Enquanto China e Índia crescem à base de 10% e 7% ao ano, as potências ditas ocidentais (EUA, União Europeia e Japão) patinam, exibindo taxas de expansão medíocres, em torno de 2% ao ano. Corrompidos pelo parasitismo econômico, os países que compõem o centro do imperialismo mundial perderam o dinamismo e viram o poder econômico, que ainda tem origem na indústria (e não nas finanças), se deslocar do Ocidente para o Oriente.

As mudanças silenciosas decorrentes do desenvolvimento desigual das nações são hoje um fato incontestável, que não deixou de ser percebido pelos “líderes mundiais”. Estes já começaram a admitir a morte do G8. A reunião realizada na Itália nesses dias é uma prova disto, entre outras. O G5 (China, Índia, Brasil, África do Sul e México) foi convidado pelos grandes de outrora, que agora já falam abertamente em G14.

Um mundo em transição

Até o neofascista Silvio Berlusconi, primeiro-ministro da Itália, reconheceu a necessidade de mudança. “No que me diz respeito, o G14 é o formato com que no futuro teremos a melhor possibilidade de tomar as decisões mais importantes sobre a economia global, e não somente isso”, disse. O presidente da França, Nicolas Sarkozy, foi no mesmo rumo. “Vamos colocar o G14 em evidência em 2011, quando a França assumir o G8”, afirmou.

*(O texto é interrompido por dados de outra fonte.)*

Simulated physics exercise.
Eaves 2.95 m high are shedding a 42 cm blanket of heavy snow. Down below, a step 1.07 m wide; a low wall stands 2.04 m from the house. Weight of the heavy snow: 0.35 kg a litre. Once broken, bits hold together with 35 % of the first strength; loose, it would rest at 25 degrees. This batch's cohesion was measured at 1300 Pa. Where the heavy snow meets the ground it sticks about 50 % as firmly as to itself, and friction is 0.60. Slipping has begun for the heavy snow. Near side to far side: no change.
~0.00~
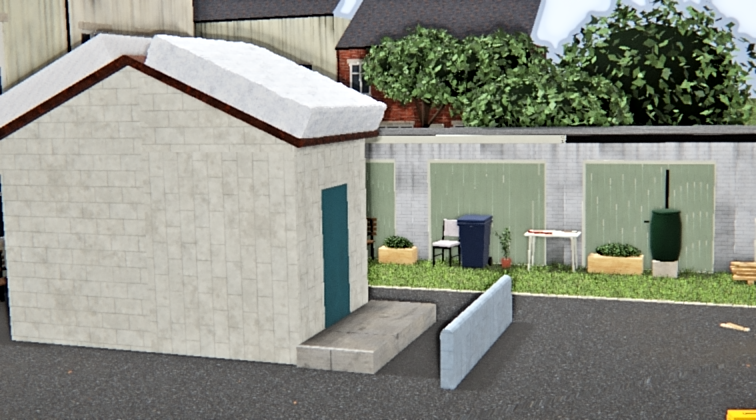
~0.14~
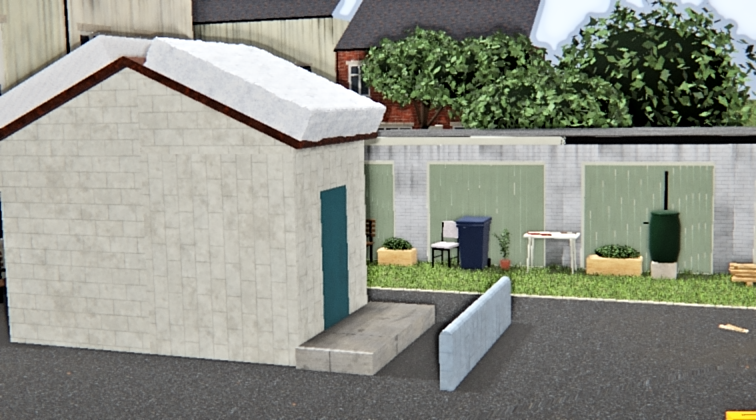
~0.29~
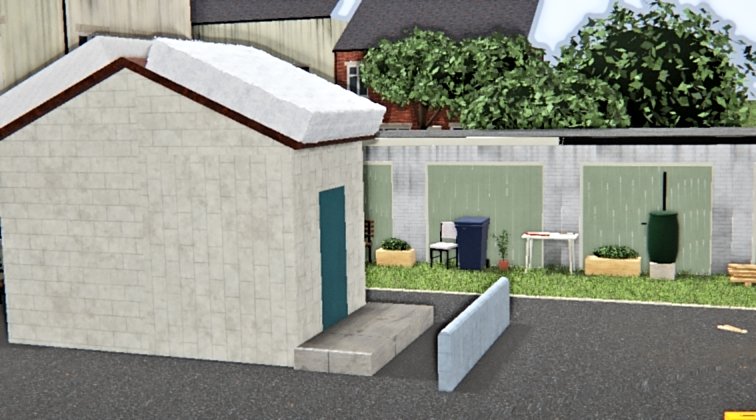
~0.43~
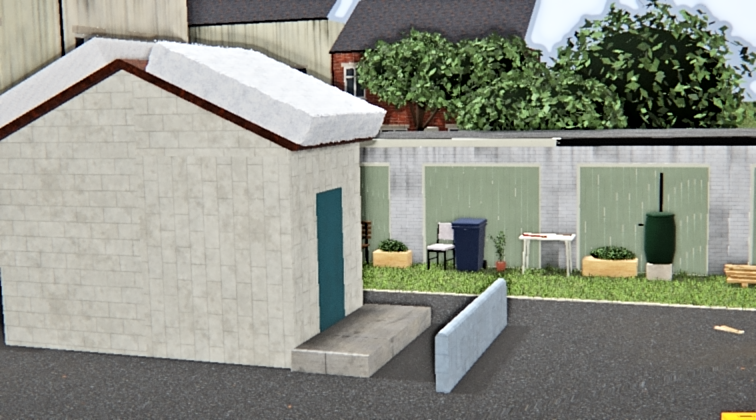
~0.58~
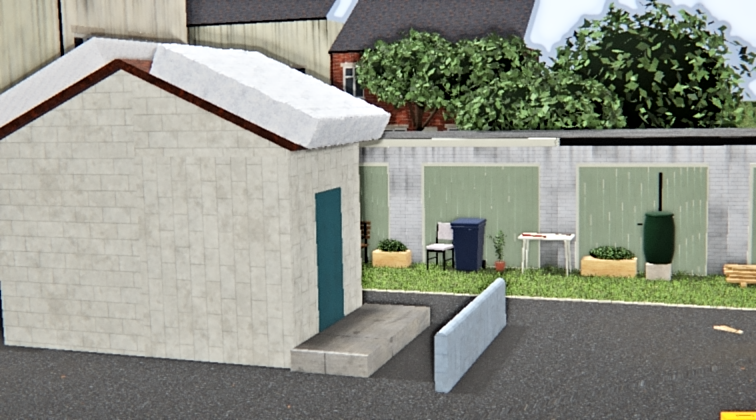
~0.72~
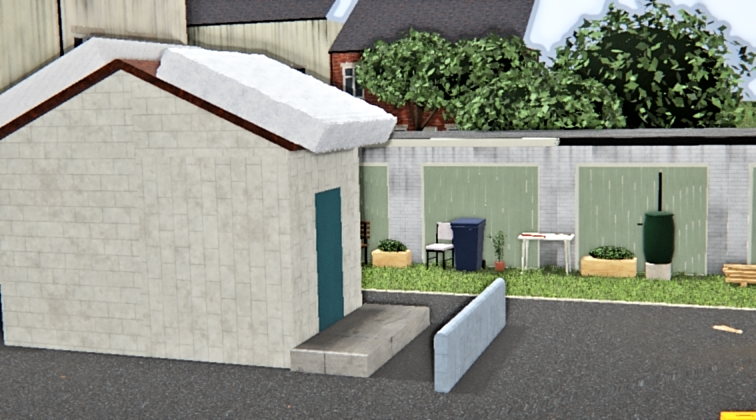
At the start, a thick slab of snow covers the roof of a pale block building with a teal door, beside a step and a low wall. The snow on the right-hand slope barely shifts at first, then slides slowly down to the right in one piece, leaving its lower edge jutting farther past the eaves.
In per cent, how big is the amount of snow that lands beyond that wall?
8 %.
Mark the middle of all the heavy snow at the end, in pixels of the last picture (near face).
You'll find it around (410, 349).
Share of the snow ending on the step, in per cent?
Roughly 10 in a hundred.
By 1.14 s, 84 % is still on the roof and 0 % is past the low wall.
By 1.62 s, 62 % is still on the roof and 0 % is past the low wall.
By 2.11 s, 9 % is still on the roof and 0 % is past the low wall.
By 2.60 s, none is still on the roof and 7 % is past the low wall.
By 3.50 s, at the end, none is still on the roof and 8 % is past the low wall.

Associado ao parasitismo das nações imperialistas, o desenvolvimento desigual colocou em curso no mundo um processo de transição para uma nova ordem internacional. “Estamos em um período de transição”, admitiu Obama. A crise contribuiu para evidenciar tal acontecimento e também tende a aprofundar a tendência, pois tudo indica que o BRIC vai se sair bem melhor da turbulência que as tradicionais potências capitalistas. Porém, as opiniões a respeito do que virá em substituição à velha e decadente ordem mundial não são convergentes.

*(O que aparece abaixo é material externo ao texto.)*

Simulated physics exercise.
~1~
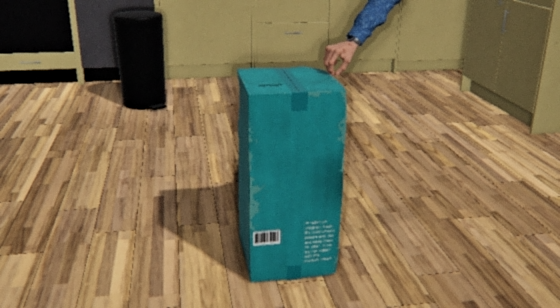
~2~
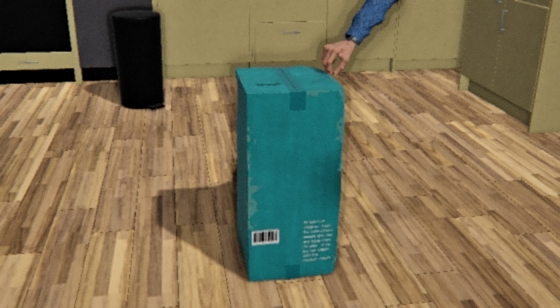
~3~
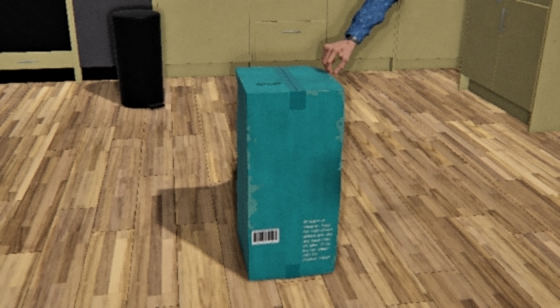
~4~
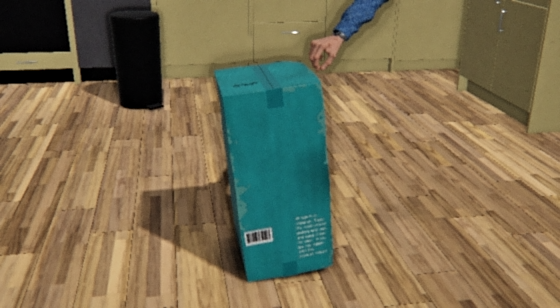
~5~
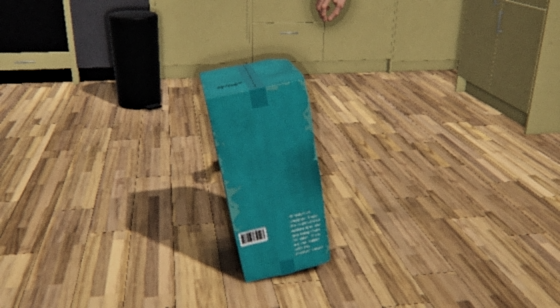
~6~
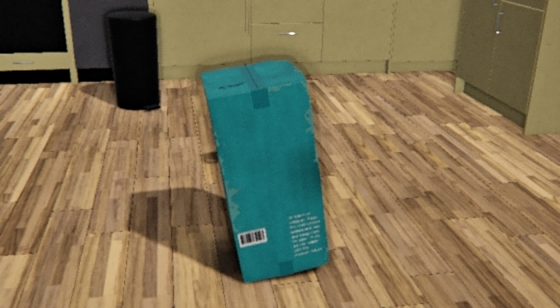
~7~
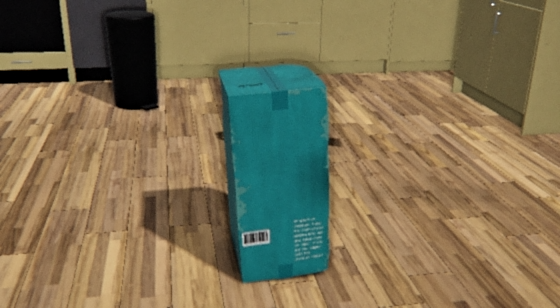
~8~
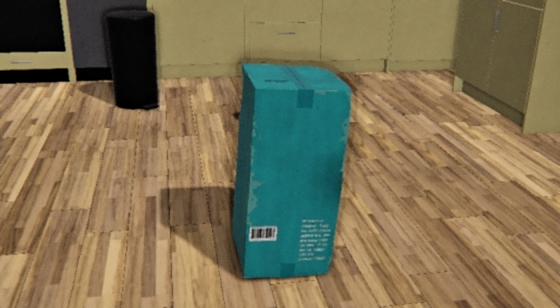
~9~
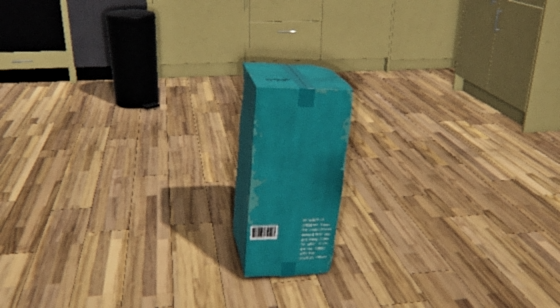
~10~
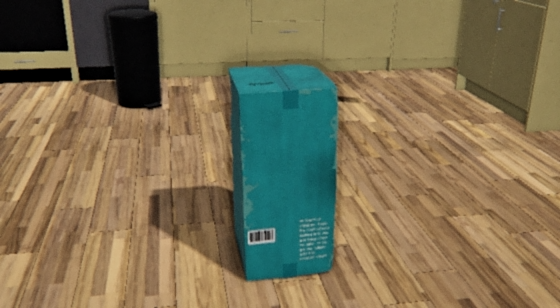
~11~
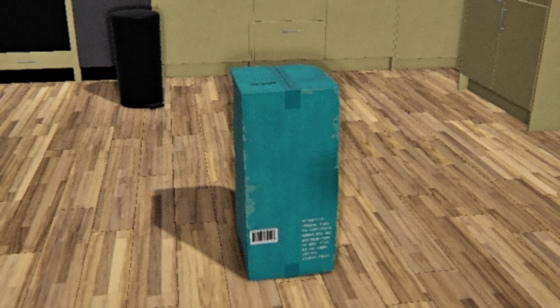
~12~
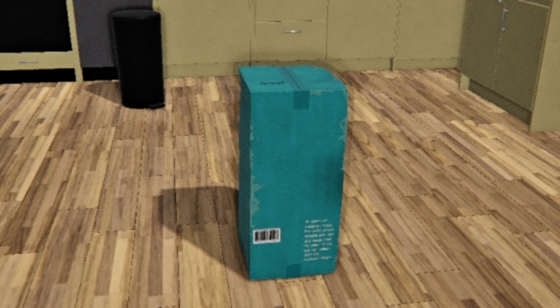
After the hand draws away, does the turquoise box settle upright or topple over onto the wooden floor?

A simples adição do G5 ao G8, criando-se o G14, não vai resolver a crise da hegemonia americana. Será preciso muito mais do que isto, começando pelo fim do padrão dólar e a instituição de um novo SMI (Sistema Monetário Internacional), conforme reclama o BRIC (Brasil, Rússia, Índia e China). Os Estados Unidos certamente não concordam com isto, o que sugere que o caminho nesta direção não será pacífico e não estará livre de riscos e conflitos.